さよなら三月
2011年 03月 31日
何事もなく朝が来て、何事もなく夜が暮れる。そんな当たり前のことが心底ありがたい。ほぼ通常の生活を営める者は、被災地と被災者の方々に深く心しながら、平常心で、今出来ることを精一杯に果す。それが務めだろう。「共感疲労」「共感ウツ」の人が増えている。思いはとてもよく分かる。まさに共感する。でも、その心のベクトルからは何も生まれない。今とりあえず自分で立てる人間が「共感」で自滅するのではお話にならない。被災地の方々に申し訳ない。
…と、書いている私も、やっと心が落ち着いた次第。
「計画停電の夜、お布団にもぐりこみ、懐中電灯をつけて歌っていました」と、笑顔で語った生徒さんがいた。
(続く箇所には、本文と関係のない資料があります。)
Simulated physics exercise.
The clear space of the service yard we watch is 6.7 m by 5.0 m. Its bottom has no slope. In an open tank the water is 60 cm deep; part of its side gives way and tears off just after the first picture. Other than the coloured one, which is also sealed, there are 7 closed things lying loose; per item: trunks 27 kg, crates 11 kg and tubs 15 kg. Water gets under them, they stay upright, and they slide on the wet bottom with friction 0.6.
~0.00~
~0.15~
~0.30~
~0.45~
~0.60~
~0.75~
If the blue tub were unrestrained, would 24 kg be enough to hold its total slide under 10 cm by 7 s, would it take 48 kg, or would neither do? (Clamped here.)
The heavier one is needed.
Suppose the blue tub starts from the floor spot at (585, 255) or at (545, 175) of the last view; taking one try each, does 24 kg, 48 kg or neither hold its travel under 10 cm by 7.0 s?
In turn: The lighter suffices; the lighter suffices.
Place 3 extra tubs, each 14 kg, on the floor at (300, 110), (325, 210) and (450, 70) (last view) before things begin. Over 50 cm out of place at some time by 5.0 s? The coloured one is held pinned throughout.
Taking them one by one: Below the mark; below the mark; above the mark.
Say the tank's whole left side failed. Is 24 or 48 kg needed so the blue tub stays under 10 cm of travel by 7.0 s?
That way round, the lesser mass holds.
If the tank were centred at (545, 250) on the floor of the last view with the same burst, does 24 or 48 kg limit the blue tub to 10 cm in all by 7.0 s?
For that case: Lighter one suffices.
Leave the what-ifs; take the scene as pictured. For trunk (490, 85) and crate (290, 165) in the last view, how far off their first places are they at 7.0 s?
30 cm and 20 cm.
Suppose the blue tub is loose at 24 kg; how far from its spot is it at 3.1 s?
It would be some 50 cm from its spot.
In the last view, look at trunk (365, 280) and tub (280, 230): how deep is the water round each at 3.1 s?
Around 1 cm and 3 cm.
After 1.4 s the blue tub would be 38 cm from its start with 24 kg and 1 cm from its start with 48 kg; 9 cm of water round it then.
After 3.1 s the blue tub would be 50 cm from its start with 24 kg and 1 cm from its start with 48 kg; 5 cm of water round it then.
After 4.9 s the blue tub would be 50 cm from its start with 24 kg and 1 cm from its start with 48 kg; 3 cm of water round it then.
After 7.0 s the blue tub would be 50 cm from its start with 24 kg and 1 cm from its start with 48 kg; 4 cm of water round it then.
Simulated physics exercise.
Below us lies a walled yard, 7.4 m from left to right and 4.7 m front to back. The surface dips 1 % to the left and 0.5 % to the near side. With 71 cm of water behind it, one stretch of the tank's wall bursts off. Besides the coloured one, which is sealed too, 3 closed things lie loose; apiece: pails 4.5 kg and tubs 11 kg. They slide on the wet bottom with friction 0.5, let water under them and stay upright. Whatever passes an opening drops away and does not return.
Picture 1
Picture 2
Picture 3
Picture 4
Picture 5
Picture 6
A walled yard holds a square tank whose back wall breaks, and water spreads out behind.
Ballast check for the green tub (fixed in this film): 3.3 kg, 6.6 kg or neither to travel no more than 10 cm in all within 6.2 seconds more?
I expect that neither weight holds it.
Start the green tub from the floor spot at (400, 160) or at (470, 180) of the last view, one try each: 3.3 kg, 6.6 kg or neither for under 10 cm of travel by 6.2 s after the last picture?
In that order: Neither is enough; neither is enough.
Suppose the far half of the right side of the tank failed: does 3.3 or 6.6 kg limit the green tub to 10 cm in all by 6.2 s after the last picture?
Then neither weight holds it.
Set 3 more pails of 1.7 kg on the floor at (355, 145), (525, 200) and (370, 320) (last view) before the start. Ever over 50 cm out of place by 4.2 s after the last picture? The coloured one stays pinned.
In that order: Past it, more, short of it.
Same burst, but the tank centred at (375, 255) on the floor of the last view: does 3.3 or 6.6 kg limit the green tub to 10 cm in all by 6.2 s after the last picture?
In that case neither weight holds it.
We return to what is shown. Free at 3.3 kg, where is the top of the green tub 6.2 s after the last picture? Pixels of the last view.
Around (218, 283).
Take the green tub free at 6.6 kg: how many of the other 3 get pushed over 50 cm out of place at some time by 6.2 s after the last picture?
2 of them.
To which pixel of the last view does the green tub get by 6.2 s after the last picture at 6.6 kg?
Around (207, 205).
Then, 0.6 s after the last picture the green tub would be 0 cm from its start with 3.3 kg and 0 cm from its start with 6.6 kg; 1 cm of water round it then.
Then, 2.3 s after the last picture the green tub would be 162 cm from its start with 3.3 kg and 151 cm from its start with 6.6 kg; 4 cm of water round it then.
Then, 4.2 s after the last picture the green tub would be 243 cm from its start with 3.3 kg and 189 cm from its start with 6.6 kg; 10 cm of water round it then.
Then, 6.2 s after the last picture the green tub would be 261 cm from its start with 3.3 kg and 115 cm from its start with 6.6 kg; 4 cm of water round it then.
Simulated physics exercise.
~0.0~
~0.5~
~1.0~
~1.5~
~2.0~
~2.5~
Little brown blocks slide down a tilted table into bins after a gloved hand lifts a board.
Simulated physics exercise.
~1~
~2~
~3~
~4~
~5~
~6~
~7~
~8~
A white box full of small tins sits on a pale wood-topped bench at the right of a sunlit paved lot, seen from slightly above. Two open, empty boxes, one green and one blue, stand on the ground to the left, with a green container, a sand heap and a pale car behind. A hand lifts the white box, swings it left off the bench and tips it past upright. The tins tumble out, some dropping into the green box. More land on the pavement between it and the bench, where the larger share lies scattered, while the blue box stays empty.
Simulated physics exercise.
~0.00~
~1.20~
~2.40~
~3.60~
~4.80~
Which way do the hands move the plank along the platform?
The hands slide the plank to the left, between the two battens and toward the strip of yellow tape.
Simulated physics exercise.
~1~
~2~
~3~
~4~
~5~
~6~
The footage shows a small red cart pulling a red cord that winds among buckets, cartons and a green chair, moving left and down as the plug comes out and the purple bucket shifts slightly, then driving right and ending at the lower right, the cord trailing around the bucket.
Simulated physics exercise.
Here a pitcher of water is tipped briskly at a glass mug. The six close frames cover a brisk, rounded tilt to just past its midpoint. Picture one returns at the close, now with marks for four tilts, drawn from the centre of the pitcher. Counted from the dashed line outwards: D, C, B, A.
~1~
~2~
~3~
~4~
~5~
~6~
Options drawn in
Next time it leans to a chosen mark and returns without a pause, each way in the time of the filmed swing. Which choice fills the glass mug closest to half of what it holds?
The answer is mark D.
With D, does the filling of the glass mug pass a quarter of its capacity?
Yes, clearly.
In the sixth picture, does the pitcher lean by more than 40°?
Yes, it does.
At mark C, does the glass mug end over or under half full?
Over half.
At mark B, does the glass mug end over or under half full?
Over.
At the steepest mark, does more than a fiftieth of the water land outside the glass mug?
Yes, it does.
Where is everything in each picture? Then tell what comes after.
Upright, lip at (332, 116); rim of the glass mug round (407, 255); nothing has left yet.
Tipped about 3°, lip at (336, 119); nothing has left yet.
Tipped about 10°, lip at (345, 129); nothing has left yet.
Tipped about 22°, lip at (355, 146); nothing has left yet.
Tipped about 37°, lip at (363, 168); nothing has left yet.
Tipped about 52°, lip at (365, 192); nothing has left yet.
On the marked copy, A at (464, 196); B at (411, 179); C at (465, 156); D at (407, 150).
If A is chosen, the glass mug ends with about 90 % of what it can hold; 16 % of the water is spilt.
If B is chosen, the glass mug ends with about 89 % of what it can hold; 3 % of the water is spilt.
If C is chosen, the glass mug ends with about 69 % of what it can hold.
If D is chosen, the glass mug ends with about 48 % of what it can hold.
極度の緊張、我慢、抑制、無力感…。誰もが疲れている。歌は、ほんの束の間でも心を解放してくれる。
東京はソメイヨシノが開花した。例年なら桜とともに去るスギ花粉が、今年はまだビュンビュン飛んでいる。何もかも狂った春…。まだ先は長い。さよなら三月、こんどは四月。
ただ、今出来ることをするだけ、だ。